The Cape St. George Light is the prominent feature welcoming you to the island and lies smack in the middle of town – a location that has come about due to hurricanes and concerned citizens.  The light began guiding sailors in 1833 and has had a long hard struggle to stay lit.  Hurricanes took a major toll on the lighthouse which was rebuilt in 1848, 1852, and 2008 at several different locations on the island.  In 1994, the Coast Guard deactivated the light ending its 160-year tenure of providing navigational aid to mariners.  The light  remained a symbol of the island, so much so that when it fell for the last time in 2005 the community rallied around the toppled pile of bricks.  Local volunteers gathered on weekends and picked up bricks, iron works, lens pieces, and artifacts.  Plans of the original 1852 lighthouse were obtained from the National Archives and a massive reconstruction project was underway to resurrect the light which was re-built in the middle of the small town for easy access by visitors.  Recovered bricks were cleaned of their old mortar and used in the reconstruction.  The standing lighthouse, museum, and light keepers house are testaments to the sentiment people feel for their lighthouses. 
The lighthouse museum.
The recreated light keepers house is quite impressive and has great artifacts.
After the lighthouse, we made our way to Harry A’s.   We heard about this restaurant when we were in Cedar Key from a woman who said, “You have to go there, everybody that visits the island goes there.”  Good recommendation.  The restaurant was an eclectic mix of artifacts (many that look like they were stolen) hanging on every square inch of the walls.  There were dead things, metal things, a beer can collection, sports paraphernalia, and much more.  Oh, and in the corner was a library.  The grouper ruben and jalapeno cheddar oysters made our mouths water and the cold beer washed it all down.  Yes, the food was great, the place is a hoot, and the waitress was enjoyably peppy.  All this excitement exhausted us and it was time for us to head back to the RV and go to the beach. 
Love all the stuff on the walls.
We had to try some famous Apalachicola oysters with a cold draught and Tabasco.
Harry A's outdoor bar.
The restaurant has a library.
 I just wanted the white shrimp boots on top.
The only inn on the island.  I love how they describe themselves -
"The Uncommon Inn on the Forgotten Coast" 
Using oyster tongs to collect Apalachicola oysters.
Spirit swimming in the bay.
Major piece of driftwood on the beach.
The pirate stands outside the grocery store greeting patrons.
After a week on St.
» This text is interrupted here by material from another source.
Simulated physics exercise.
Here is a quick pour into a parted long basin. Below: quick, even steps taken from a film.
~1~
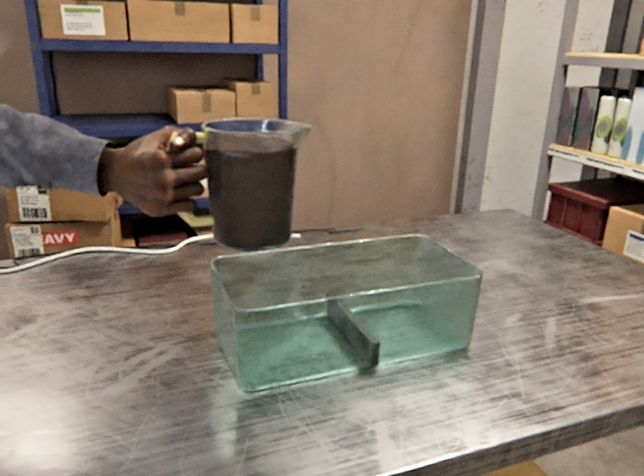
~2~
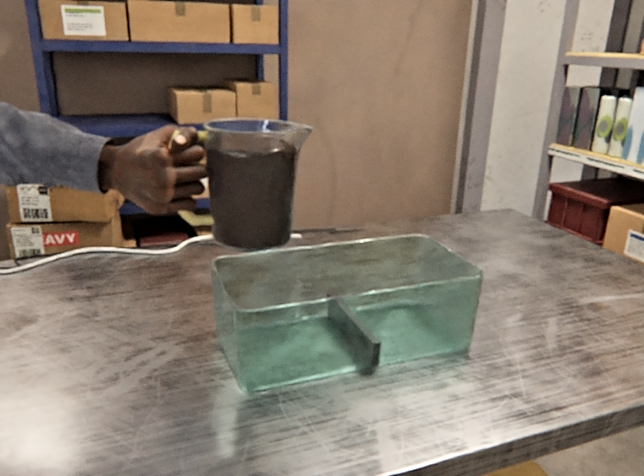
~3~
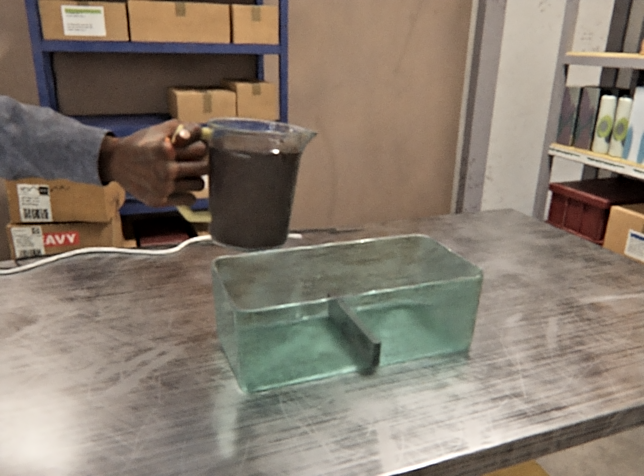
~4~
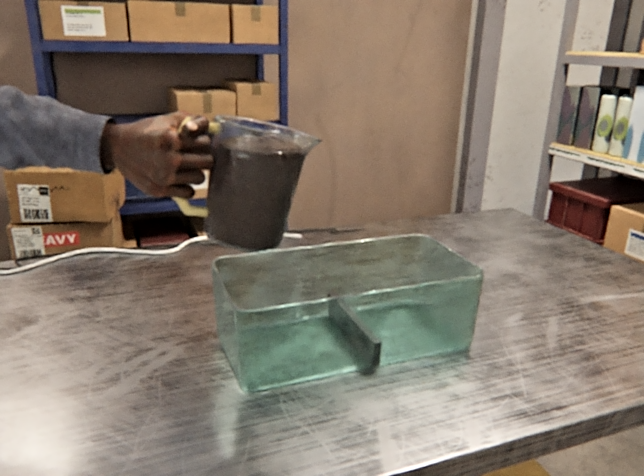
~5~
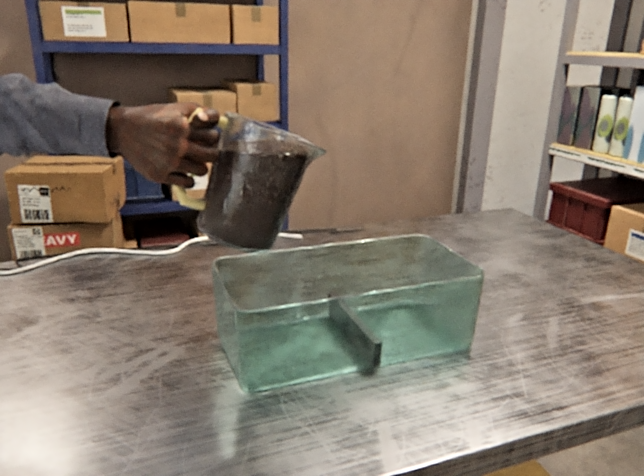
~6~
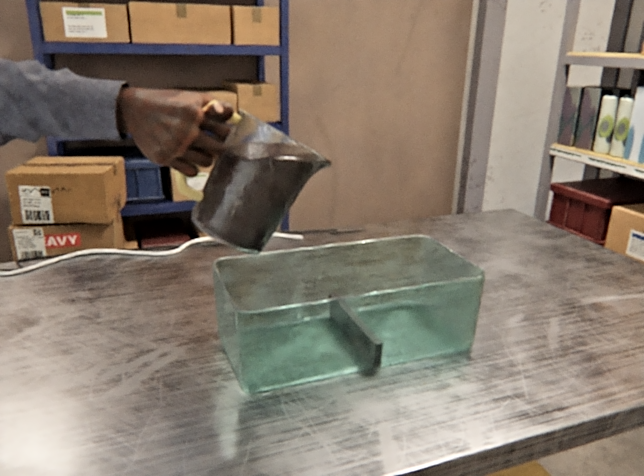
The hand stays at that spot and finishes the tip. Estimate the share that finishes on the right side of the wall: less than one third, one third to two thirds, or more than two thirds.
The centre band.
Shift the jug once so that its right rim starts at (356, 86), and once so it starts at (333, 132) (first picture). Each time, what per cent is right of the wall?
Near 85 per cent for the first start, near 75 per cent for the second.
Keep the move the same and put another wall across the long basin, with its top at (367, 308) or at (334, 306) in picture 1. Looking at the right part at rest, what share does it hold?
Note - case one near 15 %, case two near 80 %.
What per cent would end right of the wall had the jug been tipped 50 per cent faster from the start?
About 40 per cent.
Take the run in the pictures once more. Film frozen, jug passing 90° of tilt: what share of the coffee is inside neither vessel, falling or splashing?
It comes to 20 per cent or so.
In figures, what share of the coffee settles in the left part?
That works out to roughly 50 percent.
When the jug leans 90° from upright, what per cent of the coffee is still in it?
Around 65 percent remains.
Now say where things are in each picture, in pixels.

George Island, it was time to head to Grayton Beach.  Grayton Beach is just one of the charming towns in an area called 30-A.  Quaintly named towns like Water Color, Seaside, Seacrest Beach, and Rosemary Beach have popped up between the white sand dunes, coastal lakes, and expansive bays.  The area has been luring us for many years and we have blogged about it before because we love it so much.  We are so comfortable here that as soon as we drive into the campground we say, “we’re home” to  each other.  Once the rig is parked and set up it is time to head to our favorite restaurant, Bruno’s Pizza, for  all-you-can-eat buffet on “ladies day.”  Five bucks will get you all the pizza, salad, soft drink, and cinnamon dough knots you care to eat.  The day after we arrived we made the short bike ride to Water Color for the spring art fair.  We don’t have much room for “art” in the motorhome and limit our buying of “stuff” but it was great fun to look.  We did make one purchase that always fits in the motorhome – Girl Scout cookies.  We are so glad to be back in the area and look forward to the two wonderful weeks we have here.
Water Color art festival.
Spirit sleeping between us with her lamb as we drive down the road.


  1. What a fantastic place; no wonder you're lured back. I like the story of how the locals rallied together to rebuild the lighthouse.

  2. OK---- more stops put on our list thanks to you folks!!! Looks beautiful.